The research team is mapping the bottom of Seneca Lake with a “Multi-Beam Sonar” which provides computer images
of the lake bottom’s ridges, slopes, cliffs, hills, and valleys. It also provides the images of the shipwrecks. The project
began in 2018 and in future years is expected to expand into Keuka and Cayuga Lakes. These three lakes were all
connected to the NYS Canal System in the 1800’s. Only Seneca and Cayuga lakes continue to be and that’s how Cohn’s
research platform, the David Folger, is able to be engaged in the study.
“David Folger” is a high-tech aluminum catamaran, loaded with computers and other equipment. Owned by
Middlebury College of Vermont, this could be the vessel and the institution that provides many answers to the freshwater
crisis looming in the future through better understanding of currents, temperature variances, thermoclines and
resultant algal blooms,” Cohn says.
Cohn’s team confirmed just last year a vessel found at the bottom of the lake in the 2019 study is an actual canal packet
boat. Cohn says this is the only actual packet boat known to exist in any form. “There are probably more, either in this
or other lakes, or buried in the mud on the canal. We just haven’t found them, yet. Packet boats were most popular
prior to the civil war after which railroads took over for human transport. In their short 50-year life-span, they became
an indispensable means of moving people across the state. Because this was mostly before film, these boats exist
mostly as images in paintings, in advertisements and descriptions of traveler’s journals.”

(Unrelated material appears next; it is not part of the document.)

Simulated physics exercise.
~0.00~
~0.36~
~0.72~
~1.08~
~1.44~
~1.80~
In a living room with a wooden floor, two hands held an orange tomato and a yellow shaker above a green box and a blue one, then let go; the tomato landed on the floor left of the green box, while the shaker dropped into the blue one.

Last year this wreck was extensively photographed with an underwater ROV. It shows dishware on the shelves and a
woodstove on the deck, signs, according to Cohn, that the boat was lost in a storm, not simply abandoned. Further
study is expected to add a treasure-trove of additional information about how these “buses” were designed to
accomplish their function.
The New York State Canal System is currently celebrating an eight-year bicentennial, from the groundbreaking (July 4,
1817) to the canal’s official opening (October 26, 1825). The Seneca Lake Team expects to be presenting its findings in
interpretive displays at the Finger Lakes Boating Museum and other museums and historical societies in the Finger Lakes
area.
The mapping of the lake is the first complete mapping ever, showing previously unknown underwater structures, slides,
reefs and more which will be turned over to environmental researchers and the NYS DEC.
The crew of the Folger will continue their survey on the lake through June, working first out of Sampson State Park
Marina and then out of Watkins Glen.